Picture Prompting

Picture Prompting

By: Kerry Tanis

“How many times do I have to tell you to…? Have you ever said that? Do you have any children that have great difficulty following even routine verbal directions? Sometimes it isn’t because they are being stubborn, but it may be that they need extra time to auditorily process what you are asking them to do. Using a picture prompt can greatly increase the child’s level of success in following through with your directions, even the first time.

I have used a ring of 2”x 2” pictures a number of times with various children. These pictures, as you can see in the well-used ones in the pictures below, are pictures of routine directions. “Sit”, “Line up”, “Sit on the floor”, “Go to the table”, “Walk”, ”Quiet”, “Wait”, and so forth. Each person tailor makes it to include whatever directions he wants. If you have the program Board Maker, you can make your pictures in that. If you do not have it, then you can use Google images. It is amazing what you can find there. If you put in searches such as “child sitting in chair” or “child getting into the car”, you will typically find a picture that will suit your purposes. Copy and paste the pictures to a Word document, adjusting them to the same size–2” x 2” works real well to fit in your pocket or purse. Print them off, cut them out, and glue onto cardstock. Cut them out once again, and then laminate. Once laminated, punch a hole in the upper left corner of each one and attach a ring through them. Probably 10 per ring is the maximum amount. You can always have two different sets of pictures if you need. If you put too many on one ring, then they are too hard to find the moment you need it. Believe me, I know! J

How do you use them? Well, simply show the child the desired picture as you pair it with your words. You want them to sit down?
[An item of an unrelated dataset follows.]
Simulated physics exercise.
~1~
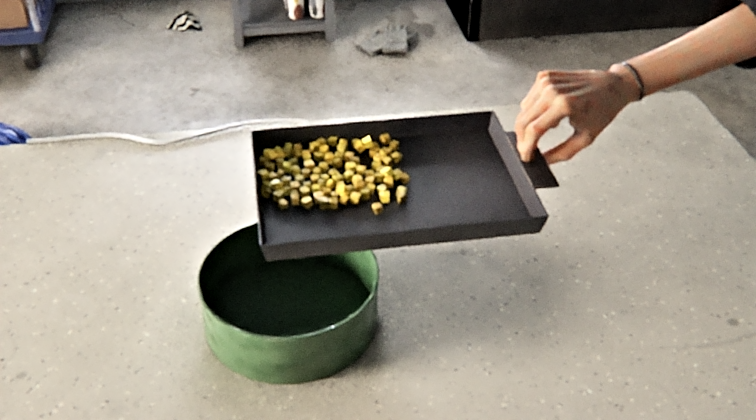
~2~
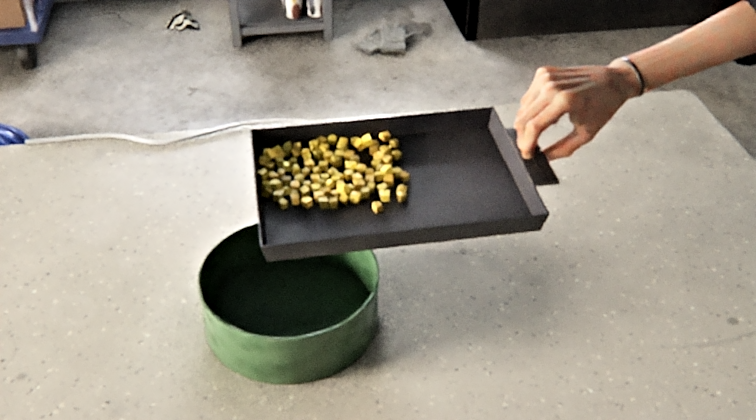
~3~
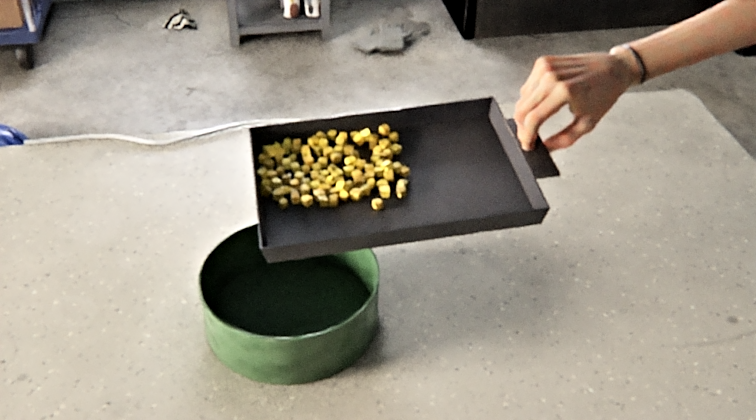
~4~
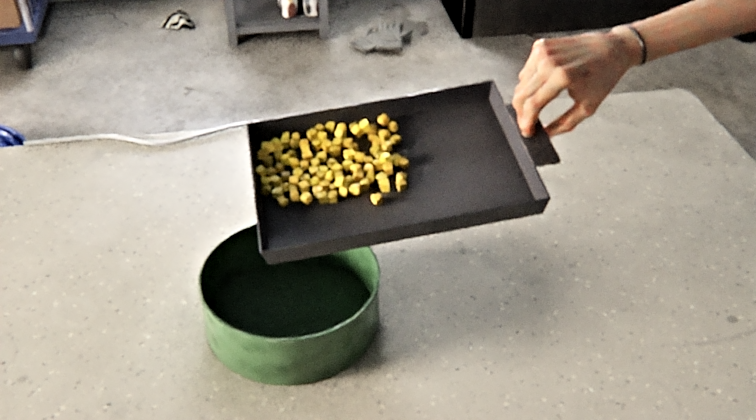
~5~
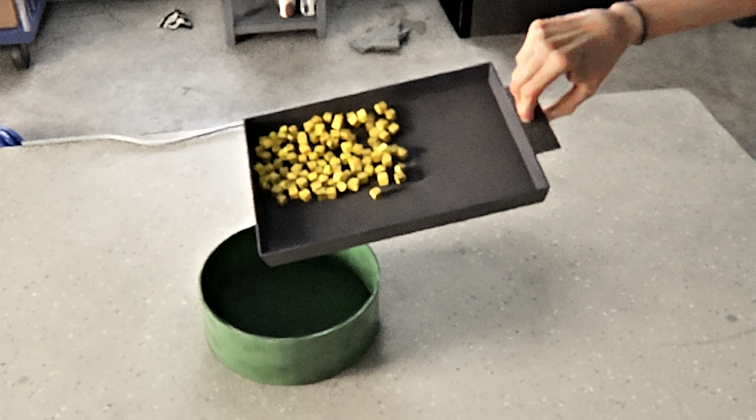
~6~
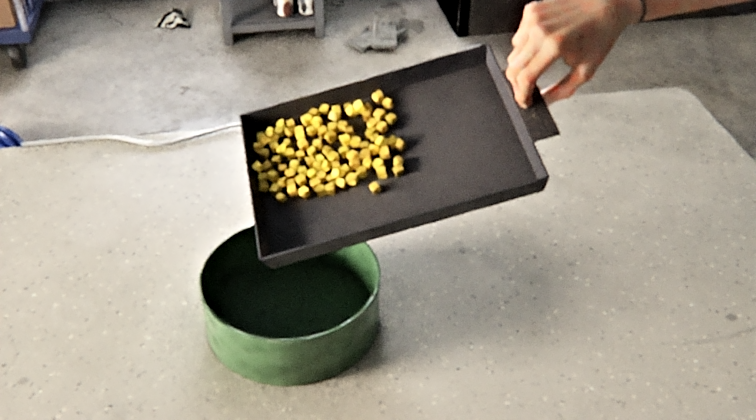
On a speckled grey table, a hand raised the right side of a dark tray of small yellow cubes, slowly tilting it toward the left above a green pot while the cubes stayed bunched together.
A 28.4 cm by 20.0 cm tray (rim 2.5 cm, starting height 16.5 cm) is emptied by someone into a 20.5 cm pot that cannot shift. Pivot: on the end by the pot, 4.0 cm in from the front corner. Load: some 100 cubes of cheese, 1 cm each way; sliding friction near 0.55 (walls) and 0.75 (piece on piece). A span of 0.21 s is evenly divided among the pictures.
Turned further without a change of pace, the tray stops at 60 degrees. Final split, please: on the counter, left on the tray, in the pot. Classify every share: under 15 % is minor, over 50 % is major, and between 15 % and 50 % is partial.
Counter: Partial, tray: Major, pot: Minor.
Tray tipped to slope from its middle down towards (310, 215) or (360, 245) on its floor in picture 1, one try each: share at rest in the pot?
About 5 per cent on the first try and 0 per cent on the second.
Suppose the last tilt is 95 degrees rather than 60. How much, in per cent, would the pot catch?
You'd end up with some 15 % in the pot.
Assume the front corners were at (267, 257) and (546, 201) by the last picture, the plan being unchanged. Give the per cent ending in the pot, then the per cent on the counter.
Split: Pot = 0, counter = 40.
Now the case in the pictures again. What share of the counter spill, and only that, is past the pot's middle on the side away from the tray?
That works out to about 100 percent.
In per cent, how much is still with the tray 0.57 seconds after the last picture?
Close to 80 in a hundred parts of the load.
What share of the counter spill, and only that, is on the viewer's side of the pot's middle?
About 100 per cent.
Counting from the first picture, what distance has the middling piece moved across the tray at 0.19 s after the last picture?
It has moved some 0 cm from its start.
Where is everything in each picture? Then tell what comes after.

Show them the picture of the child sitting in the chair as you say, “Time to sit.” Often the fewer words you say, the better the response. As you are walking down the hall and need to stop, or are waiting in a doctor’s office, show the child the picture of “wait” as you say “We’re waiting”. If you want him to go to the table, show him the picture of the table as you say, “Go to the table”.

While this may seem like too simplistic a solution, I have seen great results through the last few years with my students. (I do not use it for everyone, just for those who are struggling.) It is amazing the difference from asking them over and over to do something versus asking them paired with the pictures. Often I do get a first time response, and at worst a second time response. So, give it a try! You too might be amazed!